The Ghost Stories of Edith Wharton Imagery

Rain (“The Lady’s Maid’s Bell”)

The image of rain is traced in the stories, especially in The Lady’s Maid’s Bell. When young Alice arrived to Brympton “it was a dull October day, with rain hanging close overhead”, adding to this the dog-cart was driving through woods, so a gloomy effect is produced. The author turns to the image of rain once more in The Lady’s Maid’s Bell to produce even gloomier effect. One day Alice met in the town a girl she knew, and she told her that something strange must have been going on in Brympton, as all the maids always leave the house. In the evening “the rain had begun again, and the drip, drip, drip seemed to be dropping into her brain.” Alice lay listening to it and thinking of what her friend had told her.

The eyes (“The eyes”)

The central image of the story The Eyes are the eyes, which follow Phil Frenham - the protagonist of the story. The eyes appear to him for the first time, when he was visiting his aunt.

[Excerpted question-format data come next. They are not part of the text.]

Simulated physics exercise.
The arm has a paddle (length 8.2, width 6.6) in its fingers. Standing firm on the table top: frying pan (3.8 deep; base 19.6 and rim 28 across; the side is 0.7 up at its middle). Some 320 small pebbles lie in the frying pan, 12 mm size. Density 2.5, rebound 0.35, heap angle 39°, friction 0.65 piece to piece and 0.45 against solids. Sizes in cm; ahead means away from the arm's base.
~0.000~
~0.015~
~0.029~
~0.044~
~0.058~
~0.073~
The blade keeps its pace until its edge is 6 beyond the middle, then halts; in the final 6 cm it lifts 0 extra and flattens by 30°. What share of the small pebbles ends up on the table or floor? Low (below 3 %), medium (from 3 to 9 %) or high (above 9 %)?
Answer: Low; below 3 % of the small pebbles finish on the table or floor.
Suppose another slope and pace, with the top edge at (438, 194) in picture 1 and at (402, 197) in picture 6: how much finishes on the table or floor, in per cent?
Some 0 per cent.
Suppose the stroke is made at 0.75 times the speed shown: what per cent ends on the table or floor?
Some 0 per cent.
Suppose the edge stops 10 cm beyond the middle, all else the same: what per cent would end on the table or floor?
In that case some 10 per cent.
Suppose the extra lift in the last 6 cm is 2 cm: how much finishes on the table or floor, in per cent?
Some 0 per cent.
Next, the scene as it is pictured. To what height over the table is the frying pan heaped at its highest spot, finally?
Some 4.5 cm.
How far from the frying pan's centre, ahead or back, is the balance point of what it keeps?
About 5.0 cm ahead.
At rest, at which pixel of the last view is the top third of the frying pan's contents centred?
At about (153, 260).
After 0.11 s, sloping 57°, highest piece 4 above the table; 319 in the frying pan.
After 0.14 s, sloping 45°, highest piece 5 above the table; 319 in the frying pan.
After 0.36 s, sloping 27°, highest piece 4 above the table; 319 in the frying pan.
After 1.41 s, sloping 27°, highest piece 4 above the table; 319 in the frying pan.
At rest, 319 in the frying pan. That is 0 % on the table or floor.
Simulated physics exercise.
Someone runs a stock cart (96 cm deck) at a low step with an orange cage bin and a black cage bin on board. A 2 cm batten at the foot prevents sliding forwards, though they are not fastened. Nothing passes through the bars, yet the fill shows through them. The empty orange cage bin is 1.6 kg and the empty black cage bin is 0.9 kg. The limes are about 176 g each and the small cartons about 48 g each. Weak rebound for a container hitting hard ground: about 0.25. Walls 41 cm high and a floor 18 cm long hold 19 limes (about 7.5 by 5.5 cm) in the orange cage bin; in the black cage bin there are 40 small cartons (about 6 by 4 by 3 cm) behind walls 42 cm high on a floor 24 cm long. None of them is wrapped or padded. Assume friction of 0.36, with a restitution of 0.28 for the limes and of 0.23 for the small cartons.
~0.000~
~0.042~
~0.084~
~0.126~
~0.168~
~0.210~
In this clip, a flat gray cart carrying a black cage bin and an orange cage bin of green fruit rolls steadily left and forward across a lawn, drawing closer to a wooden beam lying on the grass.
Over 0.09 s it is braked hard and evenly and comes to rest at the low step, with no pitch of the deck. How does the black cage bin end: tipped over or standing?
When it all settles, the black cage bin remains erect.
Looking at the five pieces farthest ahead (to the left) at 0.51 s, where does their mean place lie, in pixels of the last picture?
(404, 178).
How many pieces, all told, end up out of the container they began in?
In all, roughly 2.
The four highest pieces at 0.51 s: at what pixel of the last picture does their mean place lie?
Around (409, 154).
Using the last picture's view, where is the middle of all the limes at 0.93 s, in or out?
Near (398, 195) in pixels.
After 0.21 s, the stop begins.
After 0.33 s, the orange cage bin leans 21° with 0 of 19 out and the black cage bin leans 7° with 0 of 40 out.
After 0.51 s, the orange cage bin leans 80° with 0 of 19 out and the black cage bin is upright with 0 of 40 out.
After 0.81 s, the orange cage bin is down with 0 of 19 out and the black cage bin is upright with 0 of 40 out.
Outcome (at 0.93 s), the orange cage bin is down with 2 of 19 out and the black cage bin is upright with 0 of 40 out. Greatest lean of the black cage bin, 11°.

Phil woke up at night with a dreadful sensation of being gazed at. When he looked into the darkness of night, he saw “the eyes lingering at the foot of his bed”. The image of the eyes adds supernatural effect to the entire story “the orbits were sunk, and the thickred-lined lids hung over the eyesballs…one lid drooped a little lower than the other…and between these pulpy folds of flesh, with their scant bristle of lashes, the eyes themselves, small glassy disks with an agate-like rim about the pupils, looked like sea-pebbles in the grip of a starfish”. But it was not the very image of the eyes that made the protagonist sick, it was “their expression of vicious security”.